Statt 20'000 fast 200'000 Franken für Strom
Im Juli dieses Jahres kam für die «Mitte» der Stromschock. Von ihrem Energieanbieter IWB erhielten sie eine Offerte für den Ende Jahr auslaufenden Vertrag. Der Preis hat sich fast verzehnfacht: Statt 20'000 bezahlt das bekannte Kaffeehaus nun 180'000 Franken für Strom pro Jahr.

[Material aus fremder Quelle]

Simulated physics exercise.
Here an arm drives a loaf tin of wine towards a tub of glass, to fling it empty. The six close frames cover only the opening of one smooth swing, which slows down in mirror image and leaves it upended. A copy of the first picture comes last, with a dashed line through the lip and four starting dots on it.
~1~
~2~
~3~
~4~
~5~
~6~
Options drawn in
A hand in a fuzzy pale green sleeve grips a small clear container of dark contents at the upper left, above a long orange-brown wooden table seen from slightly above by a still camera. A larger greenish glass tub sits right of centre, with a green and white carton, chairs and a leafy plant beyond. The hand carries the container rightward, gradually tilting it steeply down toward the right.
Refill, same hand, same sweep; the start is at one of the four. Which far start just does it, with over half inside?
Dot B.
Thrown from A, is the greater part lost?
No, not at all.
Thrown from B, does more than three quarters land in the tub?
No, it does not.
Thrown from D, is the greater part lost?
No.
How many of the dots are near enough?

Das Unternehmen hatte sich im Jahr 2014 dazu entschlossen, in den sogenannt «freien Strommarkt» zu wechseln. Das machten auch rund 30'000 andere Firmen in der Schweiz. Wenn ein Unternehmen mehr als 100'000 Kilowattstunden Strom pro Jahr bezieht, kann es sich seit der Liberalisierung im 2009 dazu entscheiden, aus der Grundversorgung mit fixen aber relativ hohen Preisen auszusteigen, und in den freien Strommarkt zu wechseln, wo die Preise deutlich günstiger waren. Allerdings: Wer diesen Schritt gemacht hat, kann nie mehr zurück.

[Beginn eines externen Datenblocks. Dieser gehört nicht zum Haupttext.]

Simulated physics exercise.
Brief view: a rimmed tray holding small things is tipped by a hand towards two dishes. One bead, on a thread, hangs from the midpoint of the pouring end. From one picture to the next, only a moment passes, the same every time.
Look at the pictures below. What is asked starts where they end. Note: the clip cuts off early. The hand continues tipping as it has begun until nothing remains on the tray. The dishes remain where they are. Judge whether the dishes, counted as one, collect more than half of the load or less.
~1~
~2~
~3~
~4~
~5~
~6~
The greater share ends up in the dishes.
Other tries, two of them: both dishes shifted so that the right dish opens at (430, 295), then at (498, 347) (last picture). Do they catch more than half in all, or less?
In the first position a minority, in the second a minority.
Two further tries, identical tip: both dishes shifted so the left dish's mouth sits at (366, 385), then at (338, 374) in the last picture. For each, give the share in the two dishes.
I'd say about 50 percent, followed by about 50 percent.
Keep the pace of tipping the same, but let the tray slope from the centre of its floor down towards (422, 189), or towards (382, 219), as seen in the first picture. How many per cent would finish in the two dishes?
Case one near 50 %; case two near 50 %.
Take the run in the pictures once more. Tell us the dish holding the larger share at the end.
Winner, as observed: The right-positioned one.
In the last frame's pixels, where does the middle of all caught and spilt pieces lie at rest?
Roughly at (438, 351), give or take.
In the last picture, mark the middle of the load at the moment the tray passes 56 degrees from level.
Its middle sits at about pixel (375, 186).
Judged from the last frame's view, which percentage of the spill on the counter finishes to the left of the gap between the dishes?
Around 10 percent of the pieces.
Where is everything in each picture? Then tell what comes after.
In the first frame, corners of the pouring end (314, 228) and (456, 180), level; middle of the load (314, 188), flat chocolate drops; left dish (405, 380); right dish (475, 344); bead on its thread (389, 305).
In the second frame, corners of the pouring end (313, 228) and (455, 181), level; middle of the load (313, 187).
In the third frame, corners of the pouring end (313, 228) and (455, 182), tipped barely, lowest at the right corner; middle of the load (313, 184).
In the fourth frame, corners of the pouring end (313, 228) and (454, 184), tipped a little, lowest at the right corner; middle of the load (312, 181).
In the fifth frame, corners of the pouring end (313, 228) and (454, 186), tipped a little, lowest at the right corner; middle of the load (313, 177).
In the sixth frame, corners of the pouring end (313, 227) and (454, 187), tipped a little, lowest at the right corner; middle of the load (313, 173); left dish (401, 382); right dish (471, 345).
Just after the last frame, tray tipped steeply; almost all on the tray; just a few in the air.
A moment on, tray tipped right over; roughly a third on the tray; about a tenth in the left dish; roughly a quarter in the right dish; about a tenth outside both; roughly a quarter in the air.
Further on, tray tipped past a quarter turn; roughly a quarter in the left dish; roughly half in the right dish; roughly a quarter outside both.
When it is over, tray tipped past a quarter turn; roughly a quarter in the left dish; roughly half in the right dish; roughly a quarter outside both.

Wirte fürchten Existenzkrise
Dass die Strompreise steigen und sinken können, wusste Daniel Häni von der «Mitte». Dass sich die Tarife wegen der aktuellen politischen Situation auf einen Schlag verzehnfachen, so dass die Strompreise plötzlich zum Roulette-Spiel werden, wie im Casino oder an der Börse, sagte damals niemand.

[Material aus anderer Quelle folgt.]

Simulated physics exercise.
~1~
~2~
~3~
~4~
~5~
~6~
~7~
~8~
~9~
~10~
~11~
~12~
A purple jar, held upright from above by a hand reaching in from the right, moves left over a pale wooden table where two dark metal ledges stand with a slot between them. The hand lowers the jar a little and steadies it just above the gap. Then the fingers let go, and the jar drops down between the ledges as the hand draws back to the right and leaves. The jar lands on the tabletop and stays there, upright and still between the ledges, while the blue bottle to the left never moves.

Wir können ja den Kaffee nicht unendlich verteuern. Uns würde das in eine Existenzkrise stürzen.
Und die massiven Mehrkosten könne man nicht einfach so auf die Kundschaft überwälzen, sagt Daniel Häni dem SRF-Konsumentenmagazin «Espresso»: «Wir können ja den Kaffee nicht unendlich verteuern. Uns würde das in eine Existenzkrise stürzen.»
Basler Wirteverband sagt: «Kein Einzelfall»
Leider kein Einzelfall, bestätigt Maurus Ebneter, Präsident des Basler Wirteverbandes: «Zehn bis 20 Prozent unserer Mitglieder sind sehr stark betroffen.» Allein in Basel sind rund 100 Gastrobetriebe in einer ähnlichen Situation. Sie müssen ihren Stromvertrag im dümmsten Moment erneuern. Schweizweit sind es noch viel mehr. Diese seien mit einer 14- oder gar 15-fachung des Strompreises konfrontiert. Und das stelle die Gastronomen vor existenzielle Probleme.
Wenn neben Waren und Löhnen auch der Strom noch massiv teurer werde, könne man das nicht einfach den Kundinnen und Kunden weitergeben. Auch diese hätten derzeit weniger im Portemonnaie: Stichwort Krankenkassenprämien sowie steigende Heiz- und Lebensmittelkosten.
Diese Unternehmen sind über die Risiken des freien Strommarktes tatsächlich nicht genügend aufgeklärt worden.
Wegen Corona auch keine Reserven
Für die Branche ist deshalb die Politik gefordert. Eine Möglichkeit wäre, die Strompreise zu deckeln, sagt Maurus Ebneter, der ebenfalls im Vorstand von Gastrosuisse ist. Oder dass die betroffenen Unternehmen unter gewissen Auflagen wieder in die Grundversorgung zurückwechseln können. «Ohne staatliche Massnahmen werden betroffene Betriebe eingehen», sagt er. Ausser sie hätten grosse Reserven, aber das sei nach 2 Jahren Coronakrise auch nicht mehr der Fall.
Über die Risiken des freien Strommarktes seien diese Unternehmen tatsächlich nicht genügend aufgeklärt worden, meint Ebneter. Er spricht deshalb von einer «Ausnahmesituation».
Bundesrat prüft Massnahmen
Wie der «Tagesanzeiger» diese Woche publik machte, prüft eine Arbeitsgruppe von Bundesrat Guy Parmelin derzeit, ob der Schritt zurück in die Grundversorgung aufgrund der ausserordentlichen Situation möglich wäre. Auch diverse Motionen sind dazu hängig. Die Strombranche hat jedoch schon mal präventiv abgewunken.